Modern Ethiopia’s borders result from the late-19th-century expansion under Emperor Menelik II, who assumed the throne in 1889. He used alliances with European powers and imported firearms to unite his rivals behind him and conquer rich lands to the east, west, and south. In 1896 his armies defeated a modern Italian army at the Battle of Adowa (Adwa) to assure Ethiopia’s independence. Disorders that followed Menelik’s death brought his daughter to the throne in 1917, with his cousin, Tafari Makonnen, as regent and heir apparent.

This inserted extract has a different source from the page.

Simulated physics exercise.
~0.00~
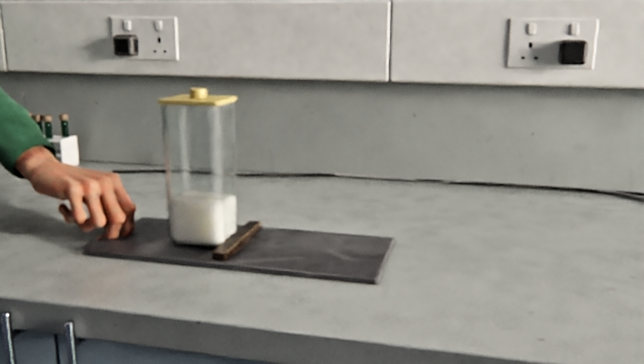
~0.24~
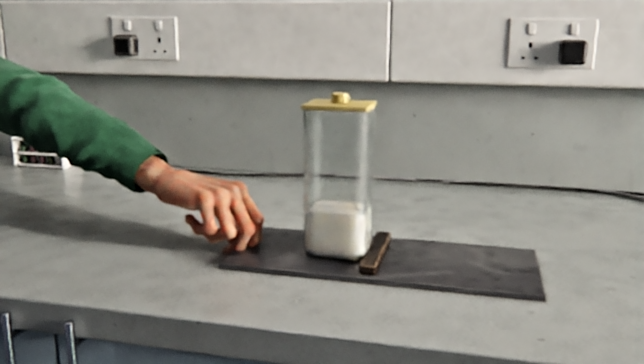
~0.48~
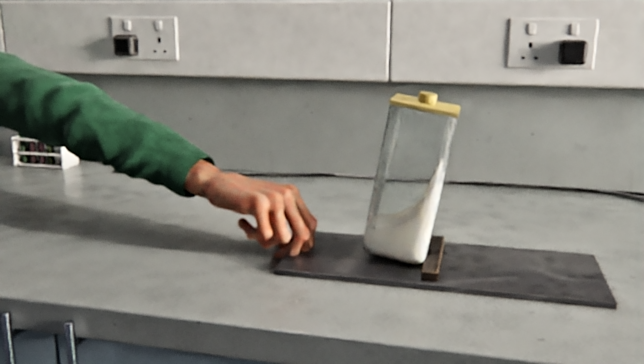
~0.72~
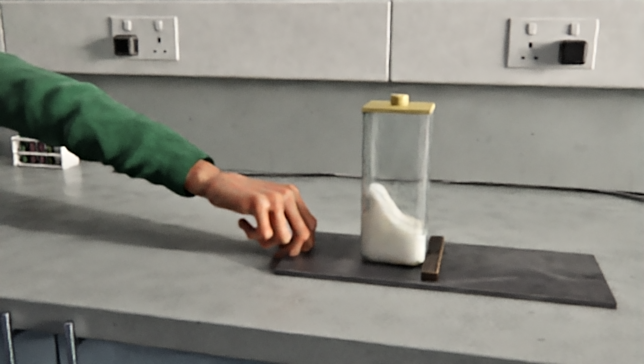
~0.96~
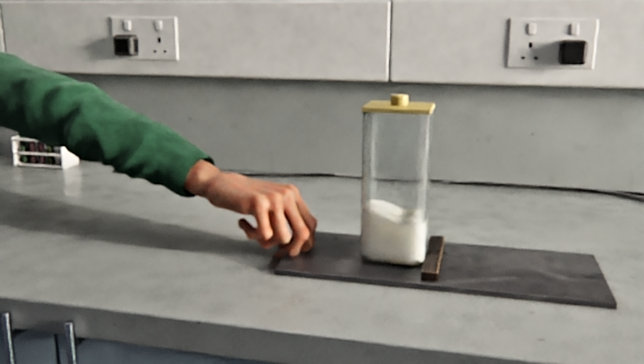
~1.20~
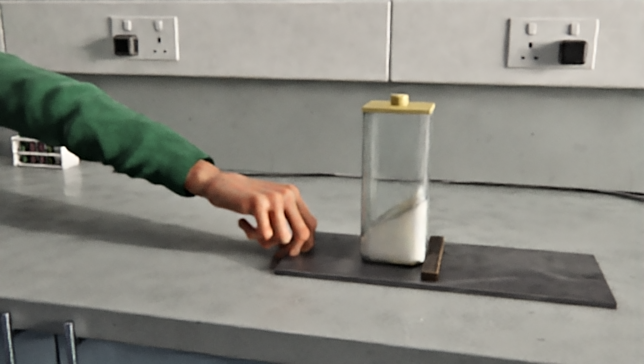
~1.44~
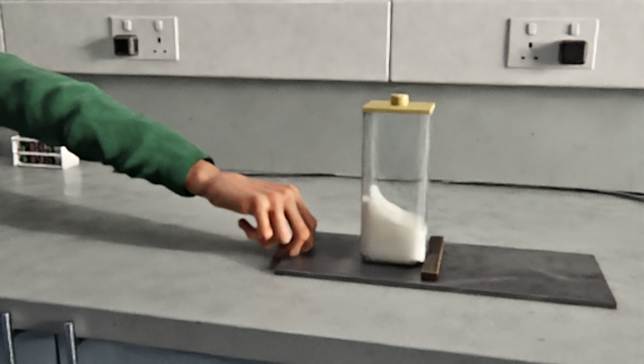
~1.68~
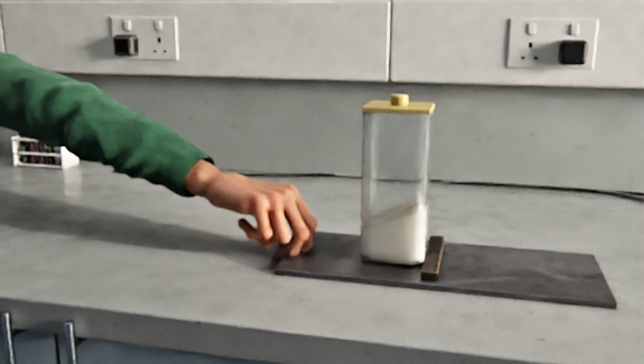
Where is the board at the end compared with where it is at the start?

When the empress died in 1930, Tafari was crowned Emperor Haile Selassie I. Haile Selassie, called the “Lion of Judah”, outlawed slavery, created a constitution, began a modern army, educational system, and bureaucracy between 1916 and 1935, when Fascist Italy invaded and occupied Ethiopia. Haile Selassie resumed the throne in 1941 and remained in power until he was overthrown on 12 September 1974 by a military clique.

Somali with camel

Mengistu Haile Mariam, a young military officer who founded the Ethiopian Communist party, came to power after a series of bloody purges in 1977. The ruling military clique (called the Derg or Dergue) converted itself to a civilian party in 1987, making Ethiopia a one-party Communist state under a new constitution. But the country was in turmoil: the regime battled Eritrean secessionists, Somali rebels, and its own people in a campaign called the “red terror”: thousands of political opponents were killed. When Mengistu’s most generous supporter, the Soviet Union, collapsed in 1991, he was overthrown. The Ethiopian People’s Revolutionary Democratic Front (EPRDF) seized the capital and established a Transitional Government. In May 1991, a separatist guerrilla organisation, the Eritrean People’s Liberation Front, took control of Eritrea. The two groups agreed that Eritrea would have an internationally supervised referendum on independence; this took place in April 1993 with almost unanimous support for Eritrean independence, which Ethiopia recognised.

Lion of Judah Monument

In May 1995, multiparty elections took place, won by the EPRDF. The president of the transitional government, EPRDF leader Meles Zenawi, became the first Prime Minister of the Federal Democratic Republic of Ethiopia. In 1996 Ethiopia’s thirteen provinces, many derived from historical regions, were reorganised into nine (now ten) ten ethnically based and politically autonomous regional states and two chartered cities. However, border disputes between Ethiopia and Eritrea resulted in a vicious war in 1998-1999 that left more than 80,000 dead. There have been disputes and ethnic clashes between various ethnicities. In late 2020 military confrontations between the federal government and Tigray People’s Liberation Front forces caused thousands of refugees to flee to neighbouring Sudan. Multiethnic Ethiopia, which has a rich and proud history, nevertheless remains a troubled country. These photos are from 1973 when Haile Selassie, the the “Lion of Judah”, was still on his throne.